English edit

Etymology edit

pansexual +‎ -ize

Verb edit

pansexualize (third-person singular simple present pansexualizes, present participle pansexualizing, simple past and past participle pansexualized)

  1. To make pansexual.
    • 1962, Anales internacionales de criminología, page 300:
      If he doubts the capacity of persons to establish sympathetic relationships between one another otherwise than on a libidinal level, he arbitrarily pansexualizes all human ...
    • 1993, Rommel Mendès-Leite, Pierre-Olivier de Busscher, Gay Studies from the French Cultures: Voices from France, Belgium, Brazil, Canada, and the Netherlands, Psychology Press, →ISBN, page 178:
      Some believed they weren't, thus idealizing them as a way out of 'pansexualizing' western discourse.
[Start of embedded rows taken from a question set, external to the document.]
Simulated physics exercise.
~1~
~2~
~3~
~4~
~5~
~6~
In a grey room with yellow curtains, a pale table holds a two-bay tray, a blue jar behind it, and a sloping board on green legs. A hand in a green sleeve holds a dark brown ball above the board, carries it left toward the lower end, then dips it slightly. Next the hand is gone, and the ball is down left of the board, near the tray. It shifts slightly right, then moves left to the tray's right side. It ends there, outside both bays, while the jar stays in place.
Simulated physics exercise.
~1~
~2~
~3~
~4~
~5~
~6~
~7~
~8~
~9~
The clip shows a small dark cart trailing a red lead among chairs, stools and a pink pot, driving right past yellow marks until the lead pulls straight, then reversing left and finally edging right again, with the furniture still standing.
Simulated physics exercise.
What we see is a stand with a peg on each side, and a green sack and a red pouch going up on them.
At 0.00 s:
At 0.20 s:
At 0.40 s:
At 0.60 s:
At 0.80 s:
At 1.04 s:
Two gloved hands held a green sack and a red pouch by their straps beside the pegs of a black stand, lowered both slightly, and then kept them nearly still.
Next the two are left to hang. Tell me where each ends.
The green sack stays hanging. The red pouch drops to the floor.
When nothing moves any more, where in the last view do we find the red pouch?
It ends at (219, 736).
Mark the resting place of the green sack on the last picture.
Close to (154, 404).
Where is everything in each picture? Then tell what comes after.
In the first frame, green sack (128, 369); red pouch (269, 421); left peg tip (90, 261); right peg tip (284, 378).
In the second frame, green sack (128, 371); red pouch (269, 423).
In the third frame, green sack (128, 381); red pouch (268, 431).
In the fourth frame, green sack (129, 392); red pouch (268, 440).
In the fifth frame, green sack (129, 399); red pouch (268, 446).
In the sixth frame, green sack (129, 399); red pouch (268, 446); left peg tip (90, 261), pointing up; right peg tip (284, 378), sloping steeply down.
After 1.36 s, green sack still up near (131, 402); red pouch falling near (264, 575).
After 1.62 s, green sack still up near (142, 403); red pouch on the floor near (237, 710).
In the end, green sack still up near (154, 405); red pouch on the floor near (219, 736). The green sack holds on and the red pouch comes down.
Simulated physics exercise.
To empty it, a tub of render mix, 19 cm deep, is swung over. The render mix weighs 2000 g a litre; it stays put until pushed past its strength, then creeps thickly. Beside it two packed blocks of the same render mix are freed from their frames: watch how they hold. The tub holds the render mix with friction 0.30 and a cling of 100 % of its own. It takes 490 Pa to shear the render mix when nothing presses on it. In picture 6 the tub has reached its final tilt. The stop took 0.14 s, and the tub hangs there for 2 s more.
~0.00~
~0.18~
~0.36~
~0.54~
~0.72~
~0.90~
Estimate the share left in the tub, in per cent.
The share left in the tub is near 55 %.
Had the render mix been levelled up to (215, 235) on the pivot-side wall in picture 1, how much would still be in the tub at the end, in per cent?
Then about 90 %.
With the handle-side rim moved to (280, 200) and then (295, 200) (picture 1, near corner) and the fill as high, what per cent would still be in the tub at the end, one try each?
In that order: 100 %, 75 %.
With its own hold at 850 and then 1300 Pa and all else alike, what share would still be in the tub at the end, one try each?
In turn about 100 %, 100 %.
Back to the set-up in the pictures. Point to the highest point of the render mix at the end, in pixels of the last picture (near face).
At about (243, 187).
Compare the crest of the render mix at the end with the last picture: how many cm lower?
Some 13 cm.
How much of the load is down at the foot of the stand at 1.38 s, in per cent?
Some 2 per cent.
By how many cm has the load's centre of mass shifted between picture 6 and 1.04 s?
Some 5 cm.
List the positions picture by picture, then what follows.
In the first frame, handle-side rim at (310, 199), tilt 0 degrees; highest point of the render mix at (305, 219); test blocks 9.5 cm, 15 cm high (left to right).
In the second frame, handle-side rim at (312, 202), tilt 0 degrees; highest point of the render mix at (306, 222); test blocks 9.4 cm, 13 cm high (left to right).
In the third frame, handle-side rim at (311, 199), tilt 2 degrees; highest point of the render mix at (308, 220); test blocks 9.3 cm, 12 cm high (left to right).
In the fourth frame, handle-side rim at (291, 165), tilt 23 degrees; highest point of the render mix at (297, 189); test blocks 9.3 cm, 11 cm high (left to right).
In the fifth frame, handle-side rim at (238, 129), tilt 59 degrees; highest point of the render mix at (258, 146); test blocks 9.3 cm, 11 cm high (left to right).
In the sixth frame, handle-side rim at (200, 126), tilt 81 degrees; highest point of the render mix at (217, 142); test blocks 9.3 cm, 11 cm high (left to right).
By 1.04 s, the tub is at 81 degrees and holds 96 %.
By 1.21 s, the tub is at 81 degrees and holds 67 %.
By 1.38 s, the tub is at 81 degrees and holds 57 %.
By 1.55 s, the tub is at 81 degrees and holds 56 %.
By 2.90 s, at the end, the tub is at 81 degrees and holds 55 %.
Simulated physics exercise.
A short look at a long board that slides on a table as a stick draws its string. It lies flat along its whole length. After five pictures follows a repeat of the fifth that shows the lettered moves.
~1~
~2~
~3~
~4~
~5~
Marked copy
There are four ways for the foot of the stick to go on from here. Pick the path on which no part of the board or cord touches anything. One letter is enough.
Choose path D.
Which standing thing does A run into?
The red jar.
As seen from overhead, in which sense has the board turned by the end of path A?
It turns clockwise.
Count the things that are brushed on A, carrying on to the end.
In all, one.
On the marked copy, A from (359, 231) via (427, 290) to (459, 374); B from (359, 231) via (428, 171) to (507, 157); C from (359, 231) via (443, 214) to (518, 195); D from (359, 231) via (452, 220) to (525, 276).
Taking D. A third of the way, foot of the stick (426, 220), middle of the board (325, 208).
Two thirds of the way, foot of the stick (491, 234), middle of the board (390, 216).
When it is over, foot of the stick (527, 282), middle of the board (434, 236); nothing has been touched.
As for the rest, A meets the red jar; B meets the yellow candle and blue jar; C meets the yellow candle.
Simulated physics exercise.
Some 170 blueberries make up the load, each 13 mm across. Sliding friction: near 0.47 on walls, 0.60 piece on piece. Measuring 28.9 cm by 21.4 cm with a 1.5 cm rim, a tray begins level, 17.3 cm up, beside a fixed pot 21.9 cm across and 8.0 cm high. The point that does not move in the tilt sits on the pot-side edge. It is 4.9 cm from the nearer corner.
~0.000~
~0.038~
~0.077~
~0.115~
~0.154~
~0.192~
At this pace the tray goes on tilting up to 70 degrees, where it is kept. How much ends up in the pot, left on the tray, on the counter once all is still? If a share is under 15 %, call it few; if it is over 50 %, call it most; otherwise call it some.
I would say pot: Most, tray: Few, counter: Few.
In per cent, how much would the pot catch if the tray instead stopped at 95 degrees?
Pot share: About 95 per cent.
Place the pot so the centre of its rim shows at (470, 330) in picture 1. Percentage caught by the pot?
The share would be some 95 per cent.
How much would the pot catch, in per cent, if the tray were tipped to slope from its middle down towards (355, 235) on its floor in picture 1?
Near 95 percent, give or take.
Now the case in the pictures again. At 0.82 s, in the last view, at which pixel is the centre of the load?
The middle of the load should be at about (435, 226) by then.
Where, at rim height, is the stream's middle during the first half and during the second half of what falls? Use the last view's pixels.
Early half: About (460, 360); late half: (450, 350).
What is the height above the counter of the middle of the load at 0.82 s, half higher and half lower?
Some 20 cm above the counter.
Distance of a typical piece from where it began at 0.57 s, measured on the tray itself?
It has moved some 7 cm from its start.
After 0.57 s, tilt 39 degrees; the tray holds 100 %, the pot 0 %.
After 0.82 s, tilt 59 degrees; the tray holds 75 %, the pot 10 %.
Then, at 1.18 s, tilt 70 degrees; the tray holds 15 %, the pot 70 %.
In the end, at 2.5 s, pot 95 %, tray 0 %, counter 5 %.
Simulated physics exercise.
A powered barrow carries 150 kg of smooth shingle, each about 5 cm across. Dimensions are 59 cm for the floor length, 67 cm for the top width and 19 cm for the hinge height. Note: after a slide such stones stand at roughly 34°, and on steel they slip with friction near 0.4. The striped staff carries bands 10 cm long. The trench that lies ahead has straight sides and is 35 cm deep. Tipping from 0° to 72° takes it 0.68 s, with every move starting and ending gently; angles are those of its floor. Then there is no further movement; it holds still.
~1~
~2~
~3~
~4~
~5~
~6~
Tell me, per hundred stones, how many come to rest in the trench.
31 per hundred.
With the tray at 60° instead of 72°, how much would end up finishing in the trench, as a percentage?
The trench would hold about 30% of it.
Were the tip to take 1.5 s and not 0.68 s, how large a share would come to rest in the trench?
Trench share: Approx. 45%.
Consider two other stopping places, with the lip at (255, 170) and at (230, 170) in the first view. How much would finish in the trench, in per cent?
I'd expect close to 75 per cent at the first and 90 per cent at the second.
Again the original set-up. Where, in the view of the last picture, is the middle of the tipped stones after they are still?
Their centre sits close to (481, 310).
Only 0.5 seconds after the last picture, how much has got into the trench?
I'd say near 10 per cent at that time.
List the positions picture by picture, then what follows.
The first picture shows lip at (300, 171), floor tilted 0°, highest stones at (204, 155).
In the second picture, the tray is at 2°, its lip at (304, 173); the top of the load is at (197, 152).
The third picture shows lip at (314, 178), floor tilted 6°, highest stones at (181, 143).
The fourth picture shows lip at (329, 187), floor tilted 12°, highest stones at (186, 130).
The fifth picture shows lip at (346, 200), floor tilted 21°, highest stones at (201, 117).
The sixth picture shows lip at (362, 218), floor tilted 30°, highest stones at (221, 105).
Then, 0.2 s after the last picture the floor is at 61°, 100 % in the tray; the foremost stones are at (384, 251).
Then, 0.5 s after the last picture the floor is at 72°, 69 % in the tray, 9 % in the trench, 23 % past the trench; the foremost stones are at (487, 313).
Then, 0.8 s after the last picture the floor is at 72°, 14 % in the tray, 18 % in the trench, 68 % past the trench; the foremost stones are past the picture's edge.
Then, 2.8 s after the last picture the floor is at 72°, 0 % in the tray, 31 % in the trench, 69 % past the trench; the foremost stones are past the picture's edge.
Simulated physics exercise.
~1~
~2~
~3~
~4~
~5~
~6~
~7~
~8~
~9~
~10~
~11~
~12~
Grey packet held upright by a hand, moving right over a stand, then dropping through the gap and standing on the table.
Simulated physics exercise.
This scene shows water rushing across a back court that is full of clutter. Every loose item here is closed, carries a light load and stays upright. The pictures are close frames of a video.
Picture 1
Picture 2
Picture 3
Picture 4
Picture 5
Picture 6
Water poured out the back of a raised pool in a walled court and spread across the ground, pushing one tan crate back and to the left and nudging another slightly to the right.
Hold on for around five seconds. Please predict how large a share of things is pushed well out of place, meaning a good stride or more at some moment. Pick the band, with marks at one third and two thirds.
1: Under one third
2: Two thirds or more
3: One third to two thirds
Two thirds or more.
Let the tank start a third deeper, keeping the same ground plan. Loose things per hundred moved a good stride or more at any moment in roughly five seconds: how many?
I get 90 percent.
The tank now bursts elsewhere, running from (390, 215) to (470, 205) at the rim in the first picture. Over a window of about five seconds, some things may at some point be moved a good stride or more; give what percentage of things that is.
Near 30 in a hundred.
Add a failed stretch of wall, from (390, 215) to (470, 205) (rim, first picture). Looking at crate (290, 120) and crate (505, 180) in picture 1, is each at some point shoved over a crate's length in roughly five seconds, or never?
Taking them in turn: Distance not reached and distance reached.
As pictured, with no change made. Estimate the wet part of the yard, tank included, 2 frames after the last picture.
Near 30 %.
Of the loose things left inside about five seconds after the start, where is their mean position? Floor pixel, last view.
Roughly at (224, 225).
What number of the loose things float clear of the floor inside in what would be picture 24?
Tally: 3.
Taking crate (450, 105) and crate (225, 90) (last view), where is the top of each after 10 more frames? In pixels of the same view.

Others thought they were, accusing the intolerant apologists of homosexual emancipation.
    • 2000, Tim Dean, Beyond Sexuality, University of Chicago Press, →ISBN, page 2:
      To this extent, complaints about the pansexualizing perspective of both queer theory and psychoanalysis would be justified. On the other hand, however, a certain innovative potential lies in projects — whether they be psychoanalytic or queer — that defamiliarize what we mean by sex and sexuality.